Il cavallo di Troia è stato un Pinot Nero dell'Oltrepo, che mi è stato regalato e presentato come vero succo d'uva...
Ora, estimatori e detrattori a parte dell'espressione pavese di quell'uva scontrosa e volubile che è il pinot nero, interessa in questa circostanza prendere nota di uno dei più didattici difetti del vino di cui si parla nei corsi di degustazione, e che tuttavia, per fortuna, non è così come frequente come la classica "puzza di tappo" o di "straccio bagnato".
Difetto di fermentazione
Come possiamo facilmente leggere su internet, la colpa di questa terribile sensazione olfattiva è dovuta a un ceppo di alcoli superiori che si sviluppano durante la fermentazione, riconducibili a una sorta di sensazioni "erbacee distorte" che ricordano in maniera inequivocabile, appunto, la puzza delle cimici quando vengono schiacciate.

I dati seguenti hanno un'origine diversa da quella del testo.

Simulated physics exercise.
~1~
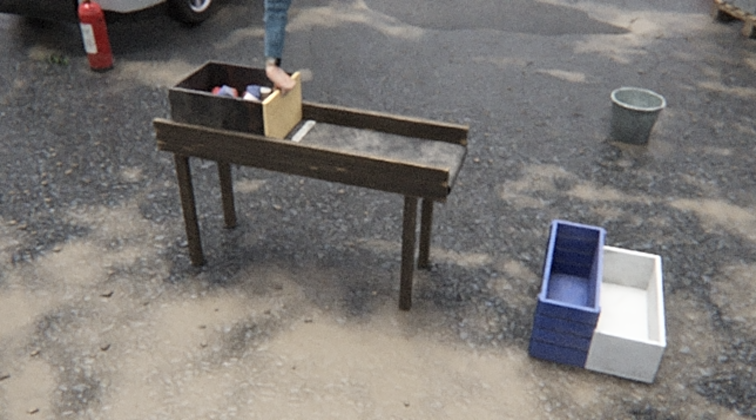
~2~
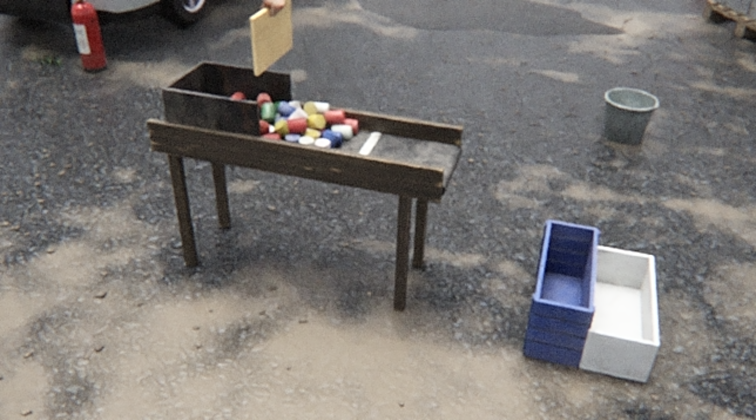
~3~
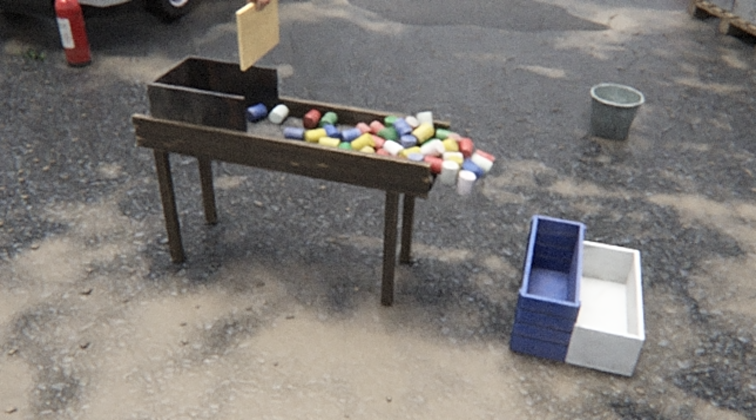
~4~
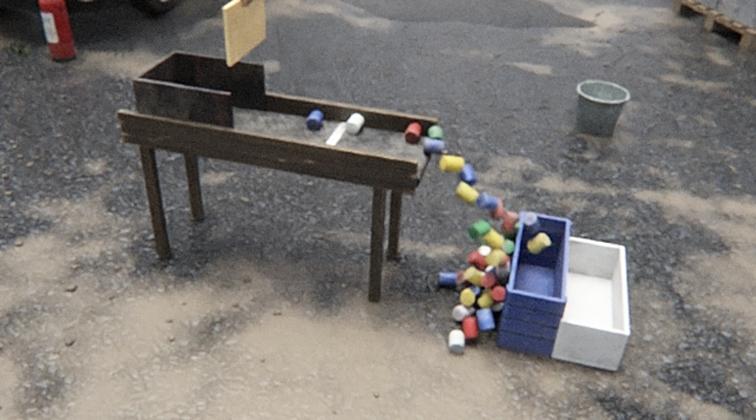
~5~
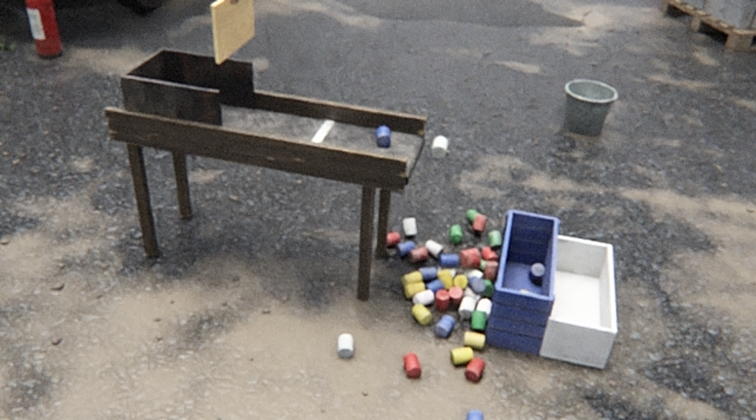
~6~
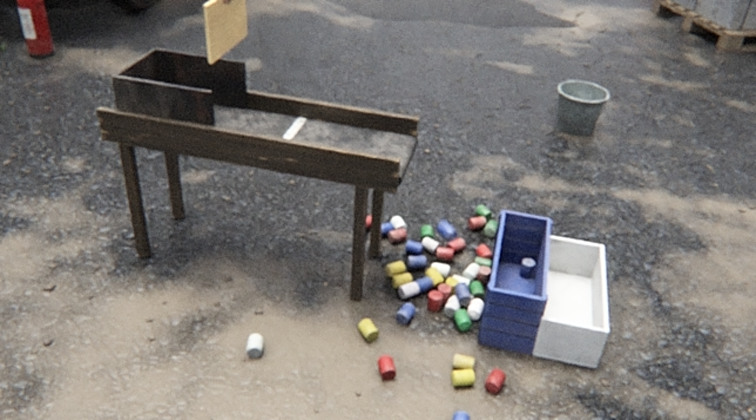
At first, a hand grips a pale gate at the end of a black pen on a dark wooden table-like conveyor, with a blue box and a white box on the ground to the right. The gate lifts, and colourful little jars spread out along the belt. They travel right in a loose crowd and begin tumbling off the far end. Most drop short of the blue box, piling up beside it, while the last few trail along the belt. Finally the belt is empty, and the jars lie scattered on the ground, with hardly any inside the blue box and the white box empty.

Il problema è che questo Pinot Nero pavese all'inizio si è presentato nel bicchiere con una bella effervescenza accompagnata da degli odori "confusi" ma per nulla sgradevoli. Se non fosse che, svanita dopo qualche attimo l'effervescenza iniziale, ha cominciato subito ad emanare il vomitevole difetto. Niente, cena rovinata, bottiglia nel lavandino. Pinot nero pavese rimandato a settembre dell'anno prossimo, quando le cimici, si spera, svaniranno dal vino e torneranno nell'atmosfera.